Now the fleet moves around 180,000 tonnes of ore and waste monthly.

The underground mine plan itself includes more than 38 kilometers of lateral development, providing access for simultaneous extraction of ore from multiple faces on multiple lenses. Four different deposits provide production flexibility.

Byrnecut is working with a 5.5-meter-wide decline and 4.5- to 4.7-meter-wide level development. The open-stope mining plan includes paste fill of the primary stope before mining the adjacent secondary stope. Byrnecut managers point out that safety in open stope mining requires them to rely on remote control technologies. At least 60 per cent of the material is handled by the semi-autonomous loaders.

The semi-autonomous LHDs muck from production stopes and carry material to stockpiles.

That material is subsequently loaded onto trucks by other LHDs.

Because of a long truck haul of four kilometers and Byrnecut’s emphasis on productivity, the company looks closely at such things as speed on grade and optimum payloads. Cat machine technologies such as lockup torque converters—on both LHDs and trucks—and payload indicating systems contribute to higher productivity, according to operations managers.

“The addition of the lockup clutch torque converter on the R2900G has been a great product improvement for our applications,” Woods said.

“Good speed on grade is especially critical when doing decline development work.”
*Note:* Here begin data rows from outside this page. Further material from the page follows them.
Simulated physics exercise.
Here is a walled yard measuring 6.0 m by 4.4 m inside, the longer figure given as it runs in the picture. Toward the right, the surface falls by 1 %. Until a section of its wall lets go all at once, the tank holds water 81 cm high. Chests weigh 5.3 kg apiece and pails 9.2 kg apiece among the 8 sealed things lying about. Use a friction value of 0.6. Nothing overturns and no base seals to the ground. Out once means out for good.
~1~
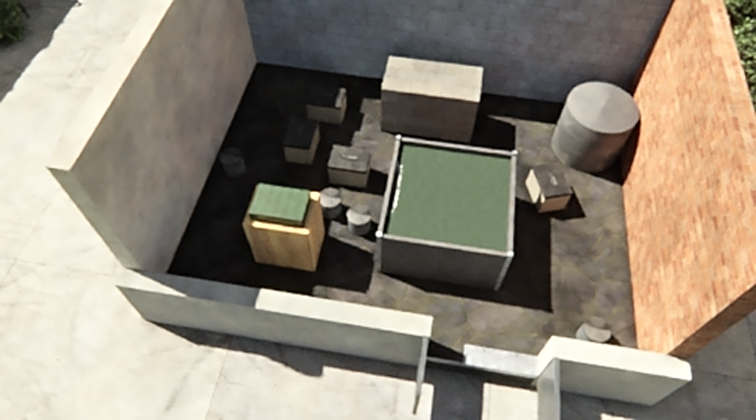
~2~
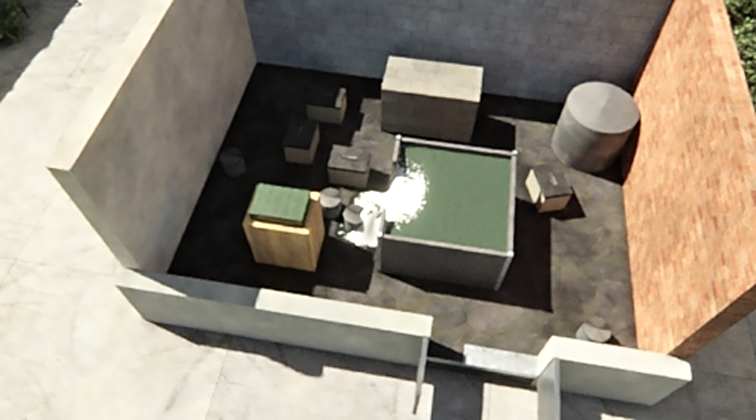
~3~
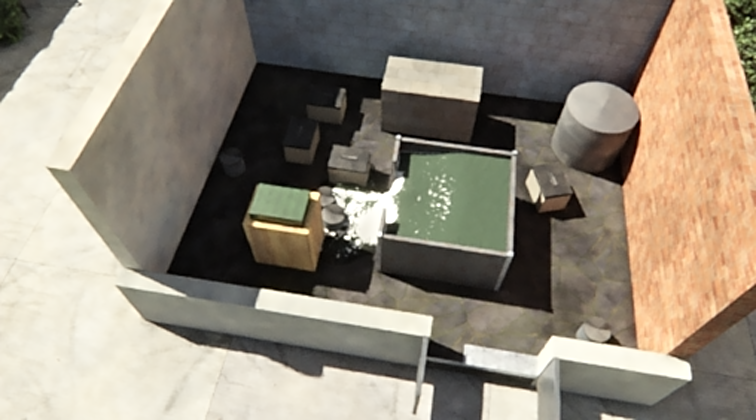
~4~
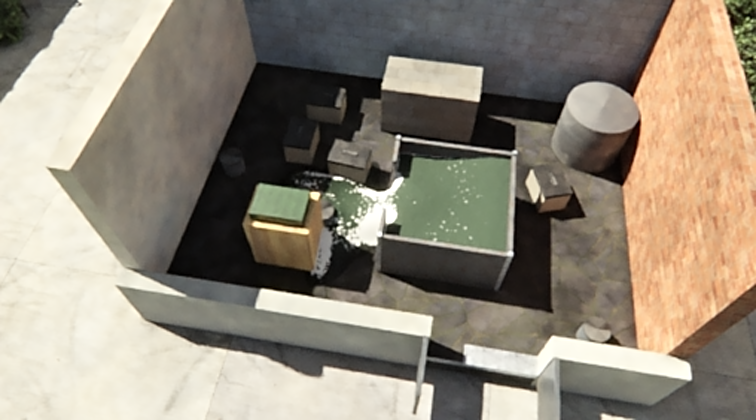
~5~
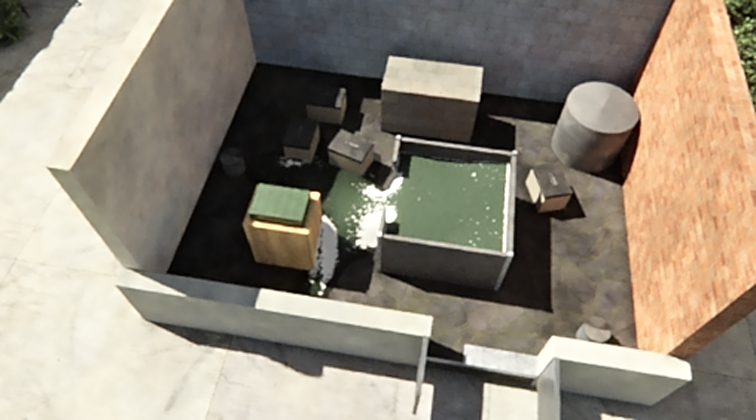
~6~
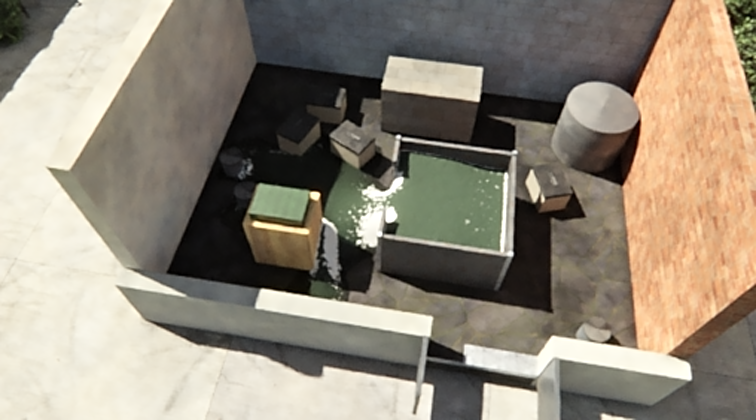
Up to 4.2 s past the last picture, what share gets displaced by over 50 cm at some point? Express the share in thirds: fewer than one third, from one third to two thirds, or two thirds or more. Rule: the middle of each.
Two thirds or more.
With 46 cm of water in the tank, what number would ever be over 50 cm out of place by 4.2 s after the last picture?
Then 6.
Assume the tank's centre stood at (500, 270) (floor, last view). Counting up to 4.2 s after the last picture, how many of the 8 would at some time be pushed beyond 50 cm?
6.
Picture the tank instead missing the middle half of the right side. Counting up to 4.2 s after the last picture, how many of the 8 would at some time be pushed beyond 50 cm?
Then the count would be 3.
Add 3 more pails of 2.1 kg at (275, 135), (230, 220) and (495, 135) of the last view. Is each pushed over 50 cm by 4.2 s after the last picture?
Taking them one by one: It goes beyond, then it goes beyond, then it stays within.
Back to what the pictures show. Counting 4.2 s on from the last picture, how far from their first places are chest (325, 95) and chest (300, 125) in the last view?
In that order: 80 cm, 400 cm.
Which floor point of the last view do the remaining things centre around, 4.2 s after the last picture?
Roughly at (414, 168).
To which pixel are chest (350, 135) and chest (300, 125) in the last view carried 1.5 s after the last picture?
They should sit about (362, 110) and (284, 52) in the last view.
Then, 0.4 s after the last picture 4 of 8 are over 50 cm from their spots; 1 afloat.
Then, 1.5 s after the last picture 6 of 8 are over 50 cm from their spots; 2 afloat.
Then, 2.8 s after the last picture 6 of 8 are over 50 cm from their spots; 3 afloat.
Then, 4.2 s after the last picture 6 of 8 are over 50 cm from their spots, and 6 have been at some point; 4 afloat.
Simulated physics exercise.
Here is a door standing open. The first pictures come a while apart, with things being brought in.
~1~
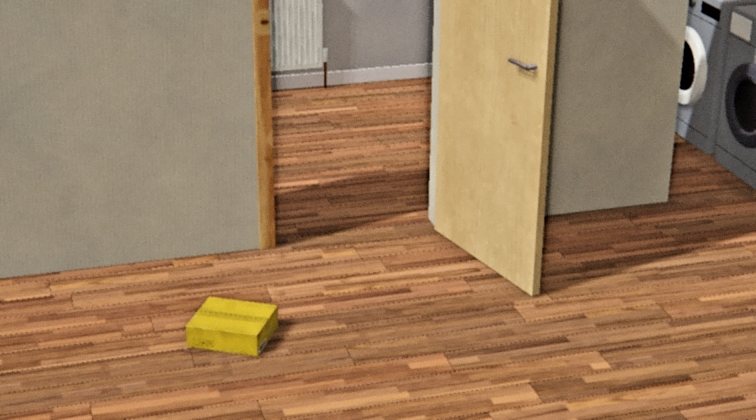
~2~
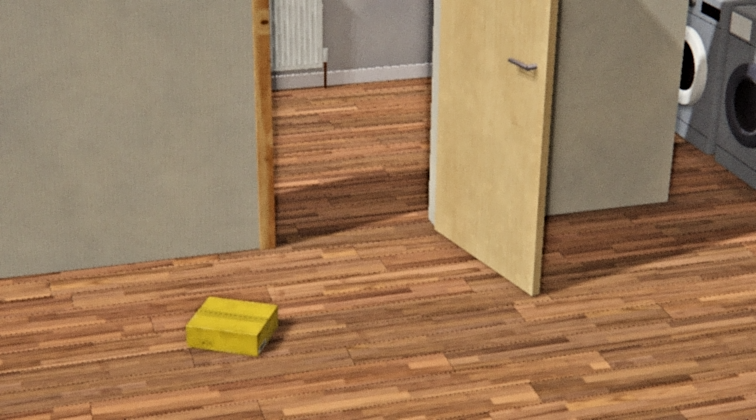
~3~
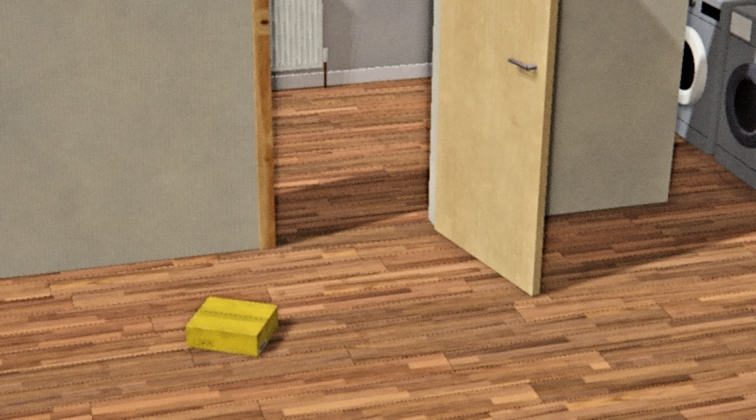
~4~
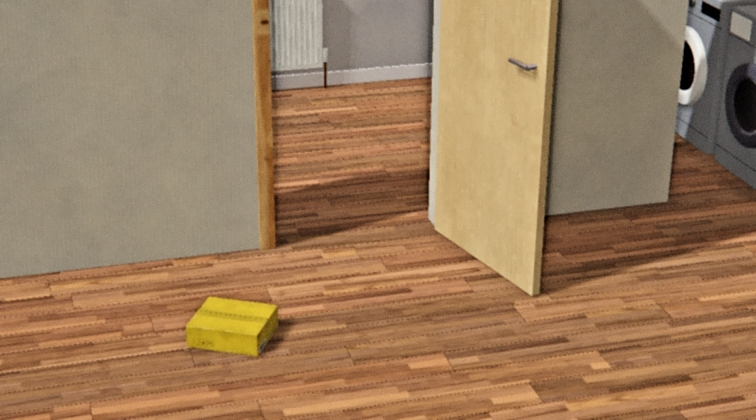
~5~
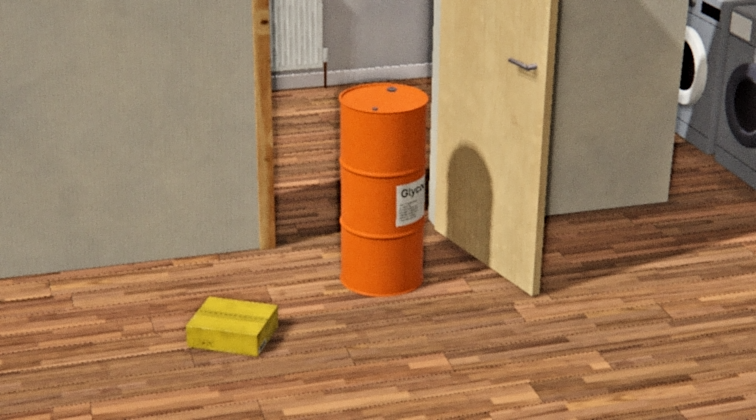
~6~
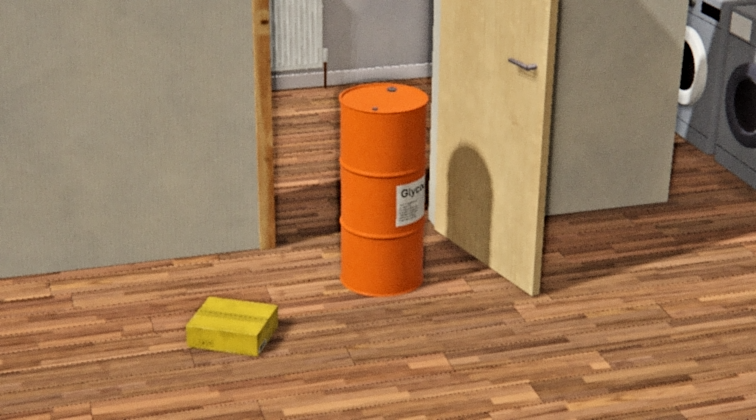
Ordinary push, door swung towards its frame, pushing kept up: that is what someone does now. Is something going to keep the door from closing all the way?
Yes, it gets held up.
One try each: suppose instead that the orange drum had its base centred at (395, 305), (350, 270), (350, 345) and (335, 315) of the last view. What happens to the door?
First, it is blocked; second, it is blocked; third, it closes; fourth, it reaches the frame.
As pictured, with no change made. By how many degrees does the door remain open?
Some 65° open.
Then, 0.60 s later than the last frame, door 92° open.
Then, 1.00 s later than the last frame, door 76° open.
When it is over, door 66° open; both as before. End places, in pixels of the last picture, orange drum near (382, 190).
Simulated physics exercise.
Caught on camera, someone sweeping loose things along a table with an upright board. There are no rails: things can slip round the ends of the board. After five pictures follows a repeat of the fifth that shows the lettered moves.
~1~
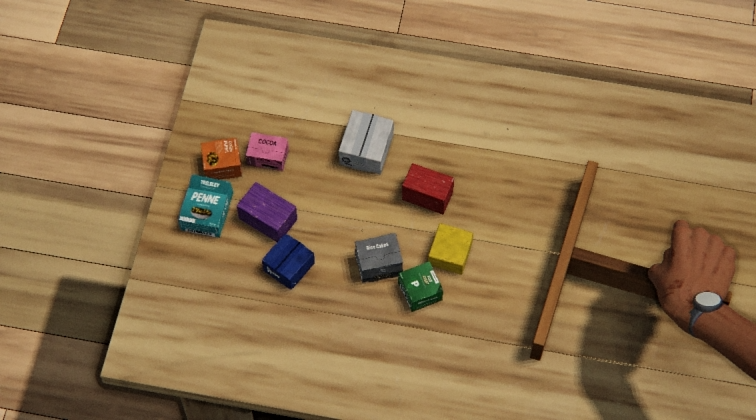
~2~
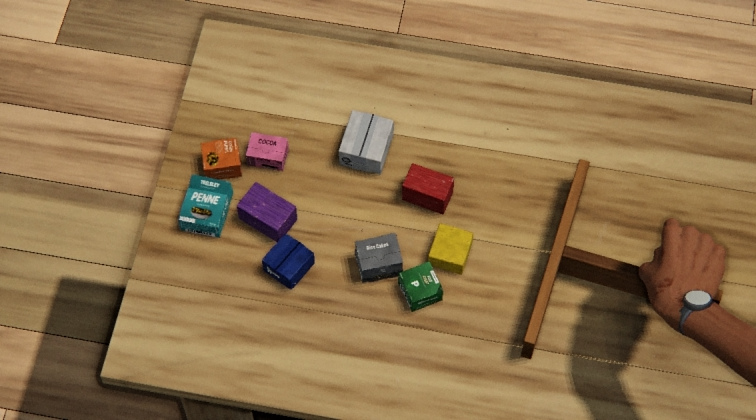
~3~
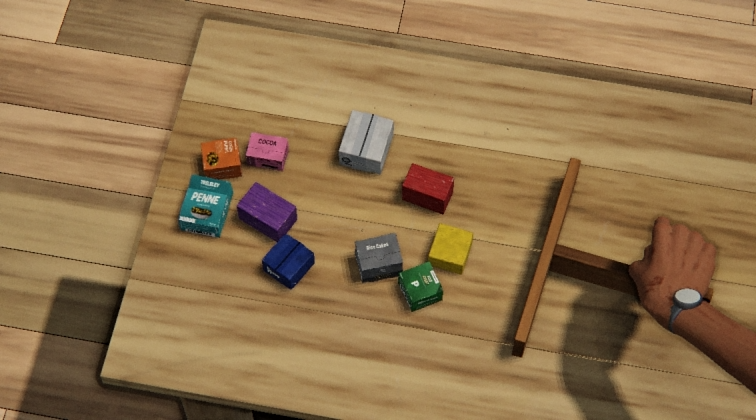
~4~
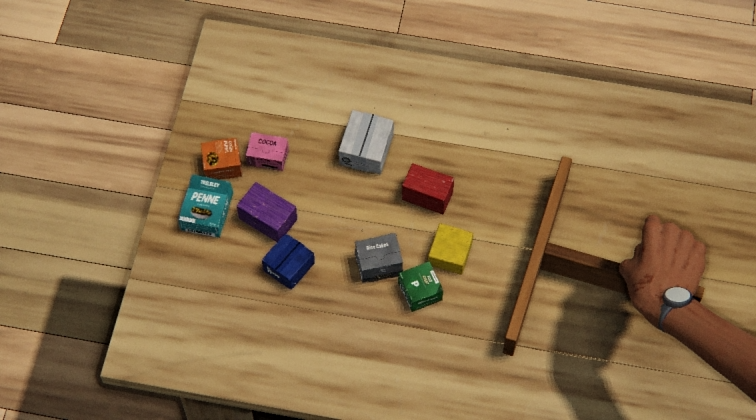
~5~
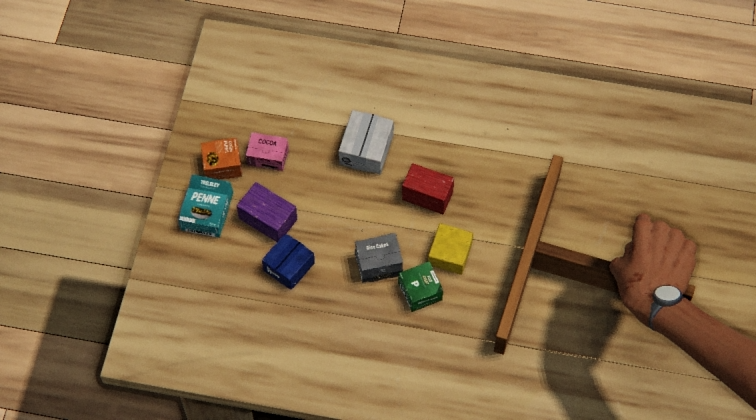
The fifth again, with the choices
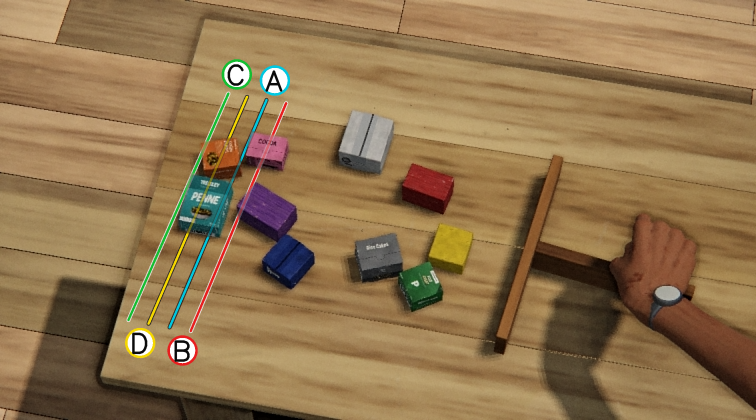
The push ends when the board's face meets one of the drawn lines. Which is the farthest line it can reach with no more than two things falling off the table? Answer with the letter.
It should halt at A.
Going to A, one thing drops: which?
The turquoise packet.
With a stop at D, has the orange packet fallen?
By then, yes.
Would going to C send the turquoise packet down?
By then, yes.
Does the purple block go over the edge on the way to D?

Byrnecut emphasised optimising truck payloads to achieve the high productivity. The Cat payload indicating system has been useful at DeGrussa. Because waste weighs only two-thirds of the same volume of ore it’s difficult for operators to assess weight of material visually as such payload indicating on the trucks has been most useful.

“Increases in productivity go to the bottom line,” concluded Boniwell. “Technologies such as Command are not inexpensive, but we can get huge increases in productivity. We will continue to adopt technologies that bring good returns in the form of increased productivity.”